The practice you mention are not confined to the State Capitals. Here in Canberra one of our local ABC radio personalities Andrea Close also fronts TV and radio ads for a local furniture retaller. Previous to her time at the ABC she was a weather person on one of the local commercial TV station so she is a local celebrity. Andrea has been doing her commercial stint for the past few years with the apparent blessing of the ABC chiefs. When you say staff are forbidden from commercial work is this official policy or some unspoken rule?
a very apposite item. the abc long ago stopped being independent and an alternative to the private sector media. its news divisions and some of its current affairs output are little more than cheap and nasty versions (if that is possible) of the daily telegraph. it is not doing its basic daily news job, it is not fulfilling its wider role as a national public broadcaster, its staff are compromised to the point that abc + professionalism + ethics are contradictions in terms, and its executive judgment is dreadful (vide the recent puff piece for John Howard).
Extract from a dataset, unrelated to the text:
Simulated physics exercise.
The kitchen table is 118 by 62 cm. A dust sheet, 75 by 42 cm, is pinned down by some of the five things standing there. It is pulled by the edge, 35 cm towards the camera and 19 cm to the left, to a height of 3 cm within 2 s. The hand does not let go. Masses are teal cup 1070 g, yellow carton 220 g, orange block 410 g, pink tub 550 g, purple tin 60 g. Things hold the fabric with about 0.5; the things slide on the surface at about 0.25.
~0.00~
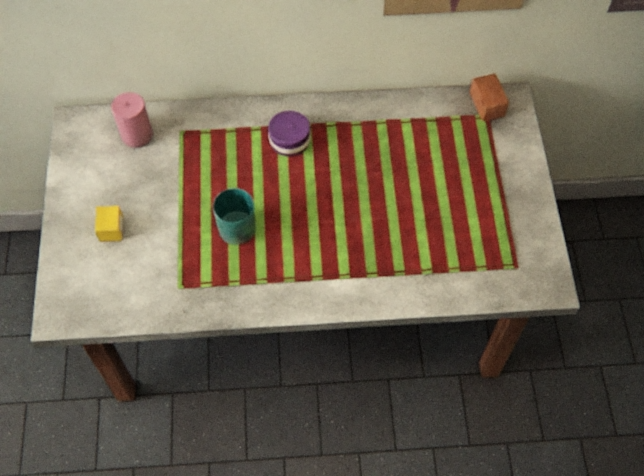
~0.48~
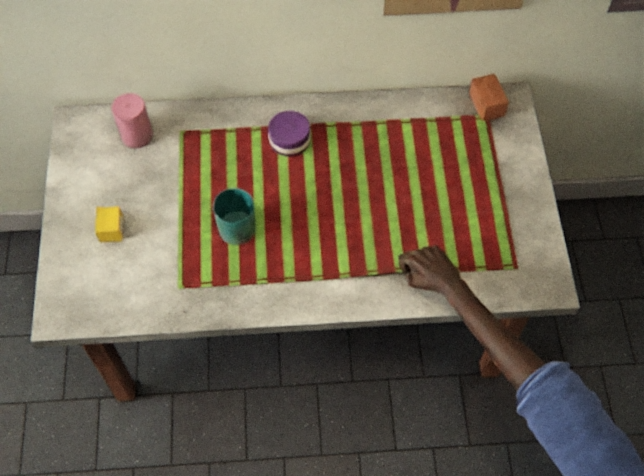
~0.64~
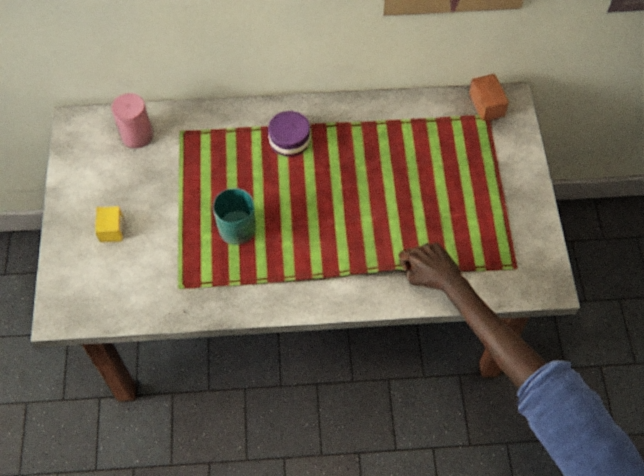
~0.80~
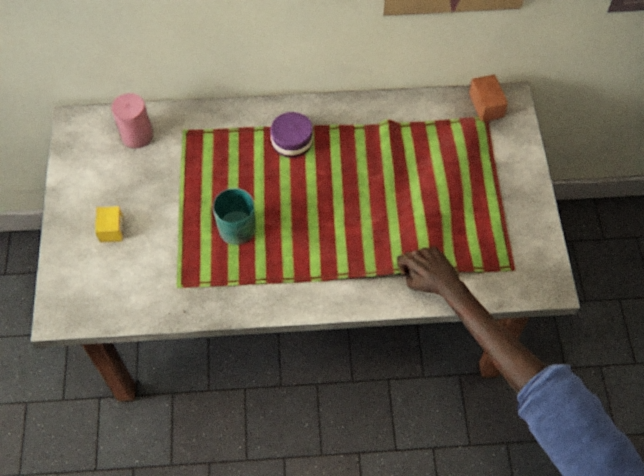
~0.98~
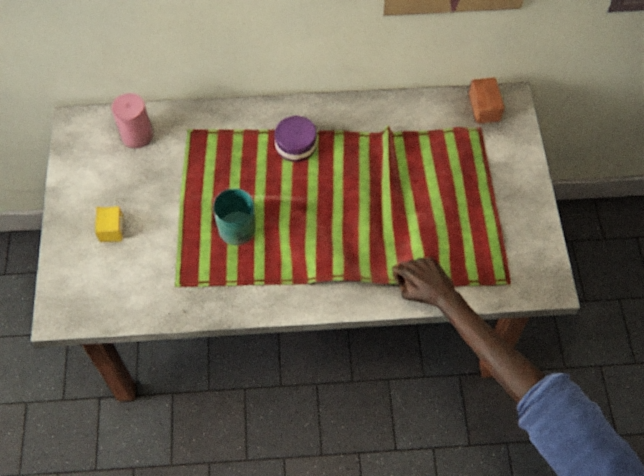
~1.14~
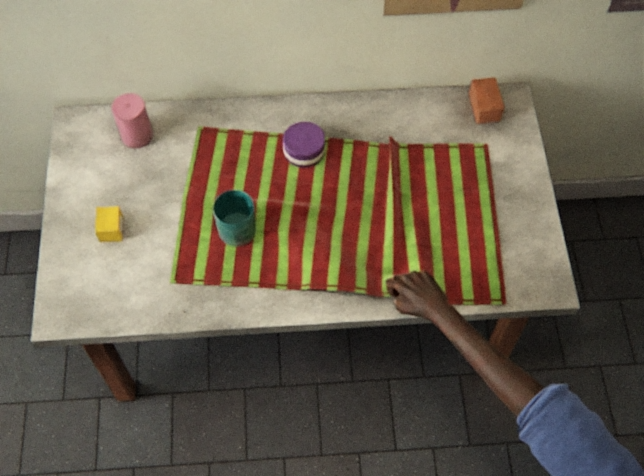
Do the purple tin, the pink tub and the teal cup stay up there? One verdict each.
The purple tin remains up there, the pink tub stays on, the teal cup keeps to the top.
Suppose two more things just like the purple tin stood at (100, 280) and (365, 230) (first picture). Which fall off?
In that order: Stays up, falls off.
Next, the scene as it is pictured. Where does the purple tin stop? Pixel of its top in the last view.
Near (377, 256).
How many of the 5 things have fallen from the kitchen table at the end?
I count 0.
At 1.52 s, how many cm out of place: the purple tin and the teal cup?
Purple tin 15 cm, teal cup 2 cm.
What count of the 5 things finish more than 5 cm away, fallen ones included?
I count 2.
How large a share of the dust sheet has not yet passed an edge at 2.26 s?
About 50 per cent.
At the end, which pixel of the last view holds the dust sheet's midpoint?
Near (357, 347).
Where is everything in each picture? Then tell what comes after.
Purple tin (289, 127); pink tub (128, 105); teal cup (233, 205); dust sheet corners (178, 288) (180, 131) (518, 268), in the first picture.
Dust sheet corners (178, 288) (180, 131); grip (406, 272), in the second picture.
Dust sheet corners (179, 289) (180, 131); grip (407, 269), in the third picture.
Purple tin (292, 128); dust sheet corners (177, 288) (183, 130); grip (405, 273), in the fourth picture.
Purple tin (296, 132); orange block (488, 93); dust sheet corners (175, 287) (188, 130); grip (400, 283), in the fifth picture.
Purple tin (304, 138); pink tub (128, 106); teal cup (233, 207); dust sheet corners (170, 283) (199, 127) (487, 144) (506, 304); grip (394, 296), in the sixth picture.
At 1.5 s, 90 % of the dust sheet is still over the top; purple tin 13 cm off its start, teal cup 2 cm off its start, orange block 1 cm off its start.
At 1.9 s, 75 % of the dust sheet is still over the top; purple tin 25 cm off its start, teal cup 8 cm off its start, orange block 1 cm off its start.
At 2.3 s, 50 % of the dust sheet is still over the top; purple tin 35 cm off its start at (371, 238), teal cup 14 cm off its start at (261, 257), orange block 1 cm off its start at (488, 93).
At 2.6 s, 40 % of the dust sheet is still over the top; purple tin 39 cm off its start, teal cup 17 cm off its start, orange block 1 cm off its start.
At 4.2 s, 40 % of the dust sheet is still over the top; purple tin 39 cm off its start at (377, 256), teal cup 17 cm off its start at (265, 271), pink tub 0 cm off its start at (128, 106), orange block 1 cm off its start at (488, 93).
If what your correspondent says about Ms King et al is true, then they and Mr Scott should be brought before the board or the abc’s ethics committee (if it has one any more). And the abc should not receive one more cent in public fundiing.
Not really on point but the Sydney weather man, alp federal candidate against Joe Hockey, sorry can’t remember his name, was doing the weather on a commercial station last night here. Fair enough as he’s moved on from that long haul working for the ABC in the demise of the Howard machine. But it was a surprise which shows the power of the abc branding, and he looked a tad uncomfortable.